Max Hill ’17- West High finds success everywhere. The math team might exemplify this success the best. The math team has won state the past 10 years and continues to assert its dominance.

“I think West High’s tradition of winning state stems from a strong school area, with a college being around us, and I think we train hard,” said Max Hill ’17. Their road to state is a relatively easy one, due to the strong members of the math team. However, one school always stands in their way.

“The hardest competition comes from Central Academy.” said Hill. “They’re based out of Des Moines, and they are a magnet school, which means they have several smart people.”

As an underclassman, Hill finds himself on a comfortable spot on the team without much pressure. He acknowledges the varsity players that lead the team, which include Junhee Lee ‘18, Casey McClenathan ‘17, Elizabeth Han ‘16, Kai Trepka ‘16 and Amy Xiong ‘15.

“Our varsity guys go to a lot of competitions,” Hill said. “They’re really smart.” After all their math state championships, the team does not leave empty-handed.

“When we win state, we get these hats. They’re green and like baseball caps,” Hill said. Behind all the success is a group of talented mathematicians who like to get together on Tuesdays, eat food, and do some math.

“I like math club because of the food, but the people are also surprisingly cool,” Hill said.

While math team members are rarely regarded as gurus of style, most of their fashion choices are not quite as questionable as the “Xtremely Bad Suits” some members wear to competitions.

“There are a couple of special competitions throughout the year in other states usually, and it’s their state qualifier, so we show up and we beat them and we do it wearing bad suits,” said Elizabeth Han ’16, proud owner of one such suit. To clarify, a bad suit is pretty ugly. Most of them date back from an era prior to their current owners birth (think 80s) so there’s a lot of polyester.

“There’s this plaid suit which is already bad enough on its own, but the top doesn’t match the bottom so it creates an interesting ripple effect,” Han said. Suits are passed down from graduating members at the end of the year math club banquet, currently there are about six of them in circulation as it were.

“There’s a beautiful pink one with a skirt for a bottom that doesn’t look ridiculous at all,” Han said. “I myself have have this wonderful banana yellow suit that is far too long.”

While its unclear how the suits started, the name can be traced back to a competition many years ago where members gave their team name as “Xtremely Bad Suits”

The suits are, well, extremely bad, so it leads to the question of why someone would wear them.

“I think it’s more [that] you feel a sense of pride, like ‘look at all you plebeians who don’t have beautiful suits,’” said Han. The suits also seem to be a good luck charm considering West’s luck so far this year and past years at winning competitions.
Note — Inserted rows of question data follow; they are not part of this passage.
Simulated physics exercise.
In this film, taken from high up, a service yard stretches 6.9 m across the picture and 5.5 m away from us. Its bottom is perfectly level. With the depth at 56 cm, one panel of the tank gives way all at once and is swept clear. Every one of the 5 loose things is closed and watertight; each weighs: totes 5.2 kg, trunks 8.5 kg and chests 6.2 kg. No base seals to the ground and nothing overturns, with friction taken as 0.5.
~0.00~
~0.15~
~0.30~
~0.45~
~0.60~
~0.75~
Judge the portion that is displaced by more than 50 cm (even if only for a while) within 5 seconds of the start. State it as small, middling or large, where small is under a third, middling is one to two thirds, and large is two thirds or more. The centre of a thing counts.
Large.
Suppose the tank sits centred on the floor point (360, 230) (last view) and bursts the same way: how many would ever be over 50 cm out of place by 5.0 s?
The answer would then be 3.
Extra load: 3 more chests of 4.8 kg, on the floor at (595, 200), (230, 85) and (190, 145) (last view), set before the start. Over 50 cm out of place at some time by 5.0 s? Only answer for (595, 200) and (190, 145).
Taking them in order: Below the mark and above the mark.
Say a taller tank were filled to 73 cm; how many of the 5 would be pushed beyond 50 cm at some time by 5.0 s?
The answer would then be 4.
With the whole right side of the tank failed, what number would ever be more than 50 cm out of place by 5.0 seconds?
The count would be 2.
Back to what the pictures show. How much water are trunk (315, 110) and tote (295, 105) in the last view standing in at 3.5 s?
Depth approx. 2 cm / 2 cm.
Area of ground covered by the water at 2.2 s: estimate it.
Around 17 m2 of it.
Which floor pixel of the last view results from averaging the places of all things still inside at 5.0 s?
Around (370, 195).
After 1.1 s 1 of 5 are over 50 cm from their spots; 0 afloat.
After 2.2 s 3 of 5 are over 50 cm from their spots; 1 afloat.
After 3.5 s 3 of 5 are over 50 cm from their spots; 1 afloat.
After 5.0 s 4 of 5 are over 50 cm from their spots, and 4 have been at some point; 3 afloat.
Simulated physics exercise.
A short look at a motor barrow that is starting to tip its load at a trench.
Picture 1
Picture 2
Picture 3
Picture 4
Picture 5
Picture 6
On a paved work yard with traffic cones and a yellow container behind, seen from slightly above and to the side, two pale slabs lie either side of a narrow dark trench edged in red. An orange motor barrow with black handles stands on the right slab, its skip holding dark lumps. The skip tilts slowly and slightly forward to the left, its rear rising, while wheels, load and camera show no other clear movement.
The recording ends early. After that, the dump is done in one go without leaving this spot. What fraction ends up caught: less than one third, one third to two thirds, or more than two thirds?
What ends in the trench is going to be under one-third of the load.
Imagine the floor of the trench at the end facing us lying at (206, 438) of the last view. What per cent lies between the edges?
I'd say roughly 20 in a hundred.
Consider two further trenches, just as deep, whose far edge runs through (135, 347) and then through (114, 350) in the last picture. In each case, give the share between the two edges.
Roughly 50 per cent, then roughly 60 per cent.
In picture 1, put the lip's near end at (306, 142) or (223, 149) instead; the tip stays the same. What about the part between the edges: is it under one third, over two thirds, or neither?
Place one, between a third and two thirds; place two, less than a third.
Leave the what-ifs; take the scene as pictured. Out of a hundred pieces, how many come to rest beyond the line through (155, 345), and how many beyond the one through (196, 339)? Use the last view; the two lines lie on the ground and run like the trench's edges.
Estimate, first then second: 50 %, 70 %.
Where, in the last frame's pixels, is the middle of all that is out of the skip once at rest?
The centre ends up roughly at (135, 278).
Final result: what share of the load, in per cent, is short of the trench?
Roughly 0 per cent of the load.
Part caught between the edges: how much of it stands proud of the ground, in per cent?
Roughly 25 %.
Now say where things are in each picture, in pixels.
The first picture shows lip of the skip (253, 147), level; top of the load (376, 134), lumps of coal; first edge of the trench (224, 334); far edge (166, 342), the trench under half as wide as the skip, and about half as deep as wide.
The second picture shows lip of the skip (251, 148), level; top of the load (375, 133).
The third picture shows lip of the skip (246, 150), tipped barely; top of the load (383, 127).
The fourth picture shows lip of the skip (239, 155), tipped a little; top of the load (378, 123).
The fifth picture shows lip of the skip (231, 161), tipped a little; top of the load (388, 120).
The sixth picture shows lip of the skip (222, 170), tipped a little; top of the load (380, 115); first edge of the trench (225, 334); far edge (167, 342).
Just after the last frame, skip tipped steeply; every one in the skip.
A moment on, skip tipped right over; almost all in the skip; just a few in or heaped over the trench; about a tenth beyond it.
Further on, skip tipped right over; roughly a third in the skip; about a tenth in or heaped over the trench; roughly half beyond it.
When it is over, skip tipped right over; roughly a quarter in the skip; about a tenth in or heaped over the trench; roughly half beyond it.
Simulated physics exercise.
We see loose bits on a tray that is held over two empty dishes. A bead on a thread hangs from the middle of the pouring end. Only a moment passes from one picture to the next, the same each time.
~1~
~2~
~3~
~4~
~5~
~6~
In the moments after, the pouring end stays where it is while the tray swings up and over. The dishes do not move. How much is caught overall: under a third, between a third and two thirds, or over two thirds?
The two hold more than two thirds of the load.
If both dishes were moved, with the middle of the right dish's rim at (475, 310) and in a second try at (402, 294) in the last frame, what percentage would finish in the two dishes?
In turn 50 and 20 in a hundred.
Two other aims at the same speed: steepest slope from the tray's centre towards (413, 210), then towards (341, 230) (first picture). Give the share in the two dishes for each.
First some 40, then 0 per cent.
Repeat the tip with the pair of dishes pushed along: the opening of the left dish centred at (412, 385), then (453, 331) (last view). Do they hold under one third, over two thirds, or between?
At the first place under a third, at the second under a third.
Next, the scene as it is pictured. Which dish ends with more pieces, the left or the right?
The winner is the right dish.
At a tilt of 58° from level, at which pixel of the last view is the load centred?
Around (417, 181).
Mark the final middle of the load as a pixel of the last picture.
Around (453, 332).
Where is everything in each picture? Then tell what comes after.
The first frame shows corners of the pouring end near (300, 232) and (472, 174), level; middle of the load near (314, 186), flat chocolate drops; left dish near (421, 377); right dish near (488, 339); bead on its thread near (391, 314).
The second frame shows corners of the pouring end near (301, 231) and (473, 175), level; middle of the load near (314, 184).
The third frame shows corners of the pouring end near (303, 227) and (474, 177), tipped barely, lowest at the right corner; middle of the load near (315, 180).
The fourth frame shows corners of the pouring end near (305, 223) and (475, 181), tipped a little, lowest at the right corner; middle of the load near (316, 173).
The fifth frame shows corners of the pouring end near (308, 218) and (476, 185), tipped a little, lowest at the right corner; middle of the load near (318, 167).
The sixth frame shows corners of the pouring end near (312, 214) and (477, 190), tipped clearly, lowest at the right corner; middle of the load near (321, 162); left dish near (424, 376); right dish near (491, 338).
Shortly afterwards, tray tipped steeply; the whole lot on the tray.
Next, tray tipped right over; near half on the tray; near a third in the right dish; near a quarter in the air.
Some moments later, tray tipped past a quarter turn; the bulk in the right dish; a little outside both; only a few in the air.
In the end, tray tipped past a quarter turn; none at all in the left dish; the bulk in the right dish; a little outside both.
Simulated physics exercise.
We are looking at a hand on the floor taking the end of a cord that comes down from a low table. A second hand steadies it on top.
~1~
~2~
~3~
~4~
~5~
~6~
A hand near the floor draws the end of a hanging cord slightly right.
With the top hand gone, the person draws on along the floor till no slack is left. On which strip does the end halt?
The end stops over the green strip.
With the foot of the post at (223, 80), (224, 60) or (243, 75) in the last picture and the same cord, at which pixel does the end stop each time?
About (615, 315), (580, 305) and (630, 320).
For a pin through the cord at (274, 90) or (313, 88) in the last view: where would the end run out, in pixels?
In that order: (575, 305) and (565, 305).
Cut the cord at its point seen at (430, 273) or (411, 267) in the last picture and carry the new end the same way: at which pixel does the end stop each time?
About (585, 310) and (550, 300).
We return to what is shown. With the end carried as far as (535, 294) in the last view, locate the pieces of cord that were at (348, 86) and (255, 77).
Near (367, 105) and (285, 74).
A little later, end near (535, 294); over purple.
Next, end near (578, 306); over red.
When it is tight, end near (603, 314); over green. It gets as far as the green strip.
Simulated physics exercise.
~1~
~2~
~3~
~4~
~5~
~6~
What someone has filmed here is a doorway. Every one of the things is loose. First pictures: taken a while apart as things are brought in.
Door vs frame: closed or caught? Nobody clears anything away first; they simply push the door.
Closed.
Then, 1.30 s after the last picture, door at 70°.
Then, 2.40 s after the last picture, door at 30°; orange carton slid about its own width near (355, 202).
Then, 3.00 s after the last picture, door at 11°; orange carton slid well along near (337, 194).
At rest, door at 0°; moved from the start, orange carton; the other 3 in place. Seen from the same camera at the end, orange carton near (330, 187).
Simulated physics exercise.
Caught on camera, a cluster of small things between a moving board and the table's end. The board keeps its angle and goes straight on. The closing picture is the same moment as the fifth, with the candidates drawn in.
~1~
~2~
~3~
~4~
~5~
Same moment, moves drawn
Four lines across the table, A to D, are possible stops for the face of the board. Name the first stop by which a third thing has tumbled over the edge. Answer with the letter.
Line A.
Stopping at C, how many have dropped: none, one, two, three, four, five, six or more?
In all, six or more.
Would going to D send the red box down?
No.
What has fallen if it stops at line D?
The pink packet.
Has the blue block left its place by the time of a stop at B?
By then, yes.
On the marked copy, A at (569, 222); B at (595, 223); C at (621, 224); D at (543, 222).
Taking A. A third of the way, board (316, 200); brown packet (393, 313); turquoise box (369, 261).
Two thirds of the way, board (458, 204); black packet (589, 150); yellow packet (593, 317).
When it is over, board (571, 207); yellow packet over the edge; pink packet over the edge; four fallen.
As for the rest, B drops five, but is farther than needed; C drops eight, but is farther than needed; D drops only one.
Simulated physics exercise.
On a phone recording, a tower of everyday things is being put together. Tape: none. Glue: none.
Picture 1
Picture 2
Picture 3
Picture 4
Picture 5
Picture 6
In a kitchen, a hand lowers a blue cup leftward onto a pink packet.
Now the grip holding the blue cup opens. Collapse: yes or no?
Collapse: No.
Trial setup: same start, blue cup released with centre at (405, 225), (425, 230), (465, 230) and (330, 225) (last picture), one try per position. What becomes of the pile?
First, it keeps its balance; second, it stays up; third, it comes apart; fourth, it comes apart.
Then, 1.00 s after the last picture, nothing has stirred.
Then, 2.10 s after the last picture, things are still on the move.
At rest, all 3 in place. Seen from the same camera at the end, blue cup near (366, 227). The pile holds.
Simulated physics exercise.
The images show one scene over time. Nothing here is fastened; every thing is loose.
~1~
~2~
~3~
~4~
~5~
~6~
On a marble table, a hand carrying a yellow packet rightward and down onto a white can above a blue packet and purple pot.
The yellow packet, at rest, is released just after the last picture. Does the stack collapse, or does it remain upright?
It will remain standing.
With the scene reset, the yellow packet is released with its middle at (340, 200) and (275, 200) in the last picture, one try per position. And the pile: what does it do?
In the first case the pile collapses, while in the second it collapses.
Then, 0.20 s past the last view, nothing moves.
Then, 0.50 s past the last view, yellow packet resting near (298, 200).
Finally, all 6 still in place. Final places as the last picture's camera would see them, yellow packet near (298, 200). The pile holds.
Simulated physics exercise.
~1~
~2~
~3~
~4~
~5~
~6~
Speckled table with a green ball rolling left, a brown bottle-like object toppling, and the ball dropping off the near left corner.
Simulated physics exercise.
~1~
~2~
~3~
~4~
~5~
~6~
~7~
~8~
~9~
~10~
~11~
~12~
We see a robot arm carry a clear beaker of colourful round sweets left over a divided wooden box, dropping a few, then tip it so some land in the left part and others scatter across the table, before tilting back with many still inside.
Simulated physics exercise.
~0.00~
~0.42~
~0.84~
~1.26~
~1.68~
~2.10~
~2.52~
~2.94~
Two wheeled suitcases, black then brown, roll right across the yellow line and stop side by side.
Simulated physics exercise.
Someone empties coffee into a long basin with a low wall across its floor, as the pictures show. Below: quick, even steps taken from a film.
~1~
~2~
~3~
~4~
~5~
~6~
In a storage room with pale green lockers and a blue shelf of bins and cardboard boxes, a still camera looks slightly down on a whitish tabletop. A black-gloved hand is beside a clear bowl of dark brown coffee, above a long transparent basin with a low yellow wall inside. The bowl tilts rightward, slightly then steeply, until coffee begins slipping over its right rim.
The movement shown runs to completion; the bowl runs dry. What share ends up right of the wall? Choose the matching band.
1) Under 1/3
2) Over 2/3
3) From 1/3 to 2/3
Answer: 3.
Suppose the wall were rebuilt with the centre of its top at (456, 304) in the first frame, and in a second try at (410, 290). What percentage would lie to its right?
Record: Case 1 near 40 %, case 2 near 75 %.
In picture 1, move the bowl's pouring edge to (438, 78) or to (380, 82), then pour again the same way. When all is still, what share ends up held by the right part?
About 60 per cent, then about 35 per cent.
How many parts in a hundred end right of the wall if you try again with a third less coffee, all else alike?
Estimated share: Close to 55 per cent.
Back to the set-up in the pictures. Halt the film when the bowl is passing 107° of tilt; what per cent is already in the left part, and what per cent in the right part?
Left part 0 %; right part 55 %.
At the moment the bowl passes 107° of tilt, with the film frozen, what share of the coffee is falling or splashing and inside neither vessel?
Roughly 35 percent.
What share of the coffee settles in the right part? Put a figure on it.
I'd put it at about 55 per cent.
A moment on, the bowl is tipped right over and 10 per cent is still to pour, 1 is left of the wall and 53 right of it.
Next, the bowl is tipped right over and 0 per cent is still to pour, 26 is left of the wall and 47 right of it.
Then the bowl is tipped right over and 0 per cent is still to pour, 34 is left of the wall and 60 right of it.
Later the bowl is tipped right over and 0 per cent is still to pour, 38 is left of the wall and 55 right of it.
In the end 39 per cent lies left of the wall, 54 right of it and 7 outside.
“It’s great to beat other people at their own math competitions, but it’s even better to do it with style,” said Han.

The school is usually almost deserted on a Friday afternoon, but look inside room 206 and you will see people standing around with cups of soda socializing, sitting at desks writing seriously, arguing over a complicated diagram on the smart board or chalkboard, playing a lively game of cards or crowded around desk with a laptop. While this might not look like a math club, F3 or Fun For Fridays shows a more social side of math.

“It’s a club where we go to do some really challenging math problems and eat food and hang out with other people who like to do really challenging math problems,” said Michael Dlouhy ’15, one of the members.

There are actually two math clubs at West. There’s Mu Alpha Theta, which meets on Tuesdays and is more what one thinks of as a traditional math club. They do practice tests and mail in exams and the like. But then there is F3 which meets on Fridays and it is a bit different.

“Math club is an official organization, and F3 is more of a social thing. It’s led by students,” said Dlouhy. How did it come to be that there were two math clubs however?

According to the official website “[some students came up with and idea for a club where] students could try their hands at math even more advanced than that regularly found at math club and most competitions. They [those students] would release an F Cubed sheet at the beginning of each week, and then members would meet each Friday to discuss the solutions. It was, in concept, similar to CHAMPS, the weekly problem set for AMPS, the class taught in room 206 just before F Cubed meets.” Through some of the aspects have changed over the years, it has kept the same idea.

“[At a typical meeting] we put out some treats and sheets of math problems created by one of our tetrarcs then we get some treats and math problems,” said Dlouhy. Tetrarcs are the leaders of F3

 “We have four leaders called tetraches the prefix tetra meaning four and they create sheets for math problems and they make sure there is an order of people to bring treats and encourage math wherever possible” said Dlouhy who is a tetrarch himself. Even if you aren’t the best at math, stop by one Friday and have some fun just trying something new, you might find you like it.